“Este que veis aquí, de rostro aguileño, de
cabello castaño, frente lisa y desembarazada, de alegres ojos y de nariz corva,
aunque bien proporcionada; las barbas de plata, que no ha veinte años que fueron
de oro, los bigotes grandes, la boca pequeña, los dientes ni menudos ni
crecidos, porque no tiene sino seis, y ésos mal acondicionados y peor puestos,
porque no tienen correspondencia los unos con los otros; el cuerpo entre dos
extremos, ni grande ni pequeño; la color viva, antes blanca que morena; algo
cargado de espaldas, y no muy ligero de pies; éste digo que es el rostro del
autor de La Galatea y de Don Quijote de la Mancha, y del que
hizo El Viaje al Parnaso (...), y
otras obras que andan por ahí descarriadas y, quizá, sin el nombre de su dueño.

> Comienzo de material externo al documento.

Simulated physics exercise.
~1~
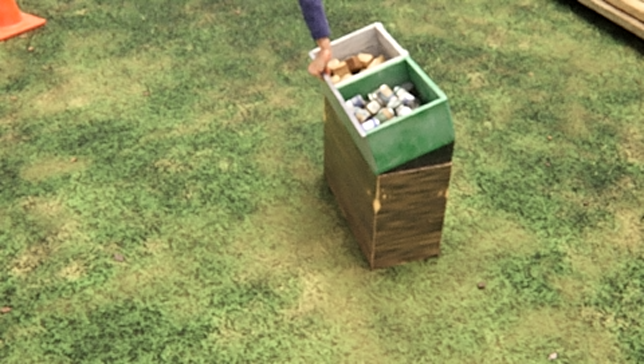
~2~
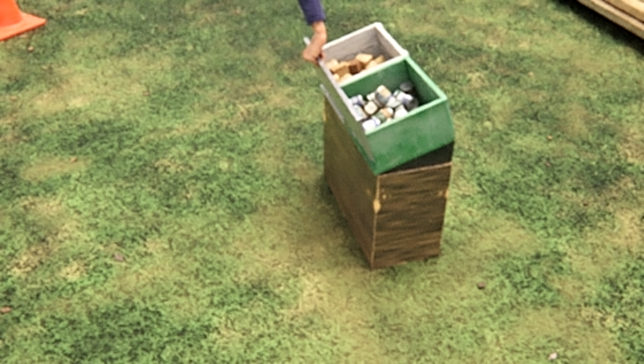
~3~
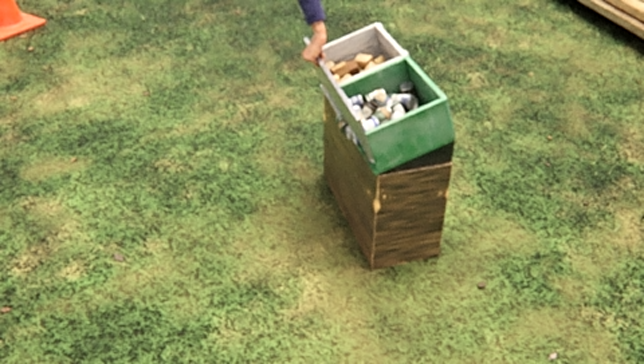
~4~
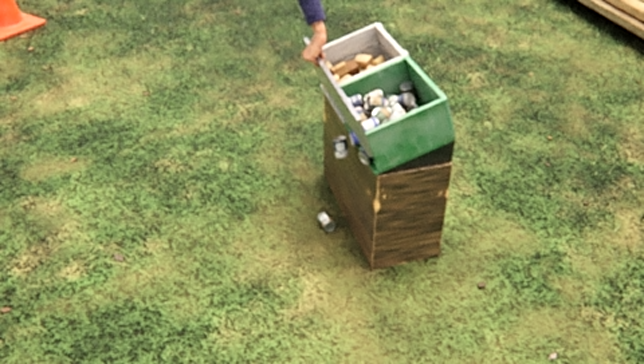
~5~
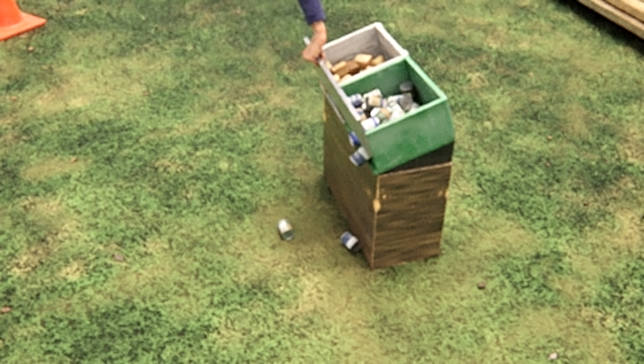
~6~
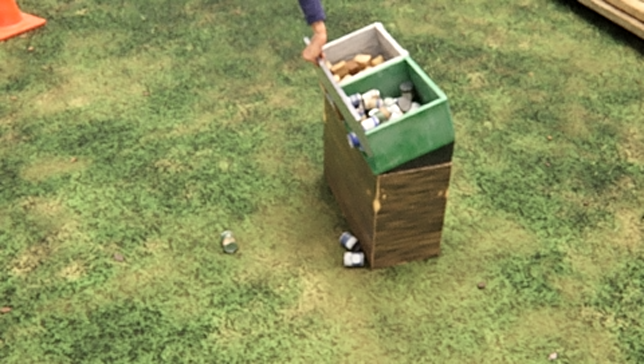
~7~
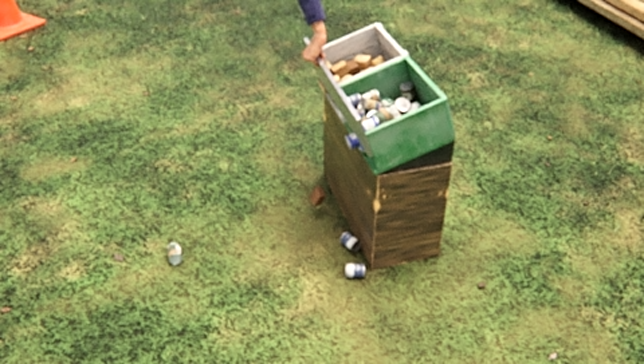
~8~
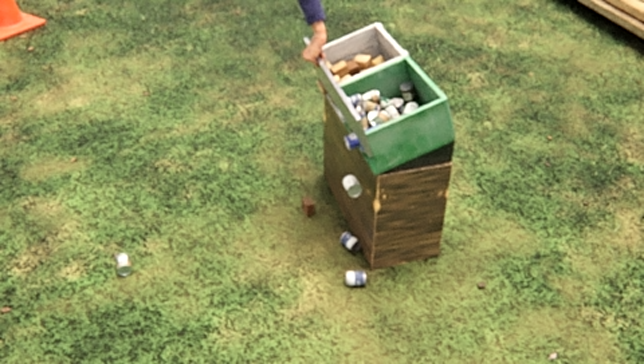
A hand in a purple sleeve reaches in at the top, at the left edge of a white bin of wooden blocks, seen from above on patchy green grass. A green bin of small tins sits in front of it on a brown wooden stand, both sloping down to the left, with an orange cone at upper left. The hand shifts slightly up, and tins begin spilling from the green bin's left side. One rolls far left across the grass, while others drop beside the stand. A single block falls too, and finally another tin is dropping, most goods still inside.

Llámase comúnmente Miguel de Cervantes Saavedra. Fue soldado muchos años, y
cinco y medio cautivo, donde aprendió a tener paciencia en las adversidades.
Perdió en la batalla naval de Lepanto la mano izquierda de un arcabuzazo,
herida que, aunque parece fea, él la tiene por hermosa, por haberla cobrado en
la más memorable y alta ocasión que vieron los pasados siglos, ni esperan ver
los venideros, militando debajo de las vencedoras banderas del hijo del rayo de
la guerra, Carlo Quinto, de felice memoria”
(Prólogo al
lector de las Novelas Ejemplares.)
Aunque así es como Cervantes se retrató en sus Novelas ejemplares, siempre recordaremos cómo nos lo presenta Andrés Trapiello:
Cervantes: el soldado que participó en guerras sin gloria,
perdió los dientes,
recaudó impuestos
y decidió narrar variados descalabros
con el comprensivo humor
de quien entiende la realidad como literatura.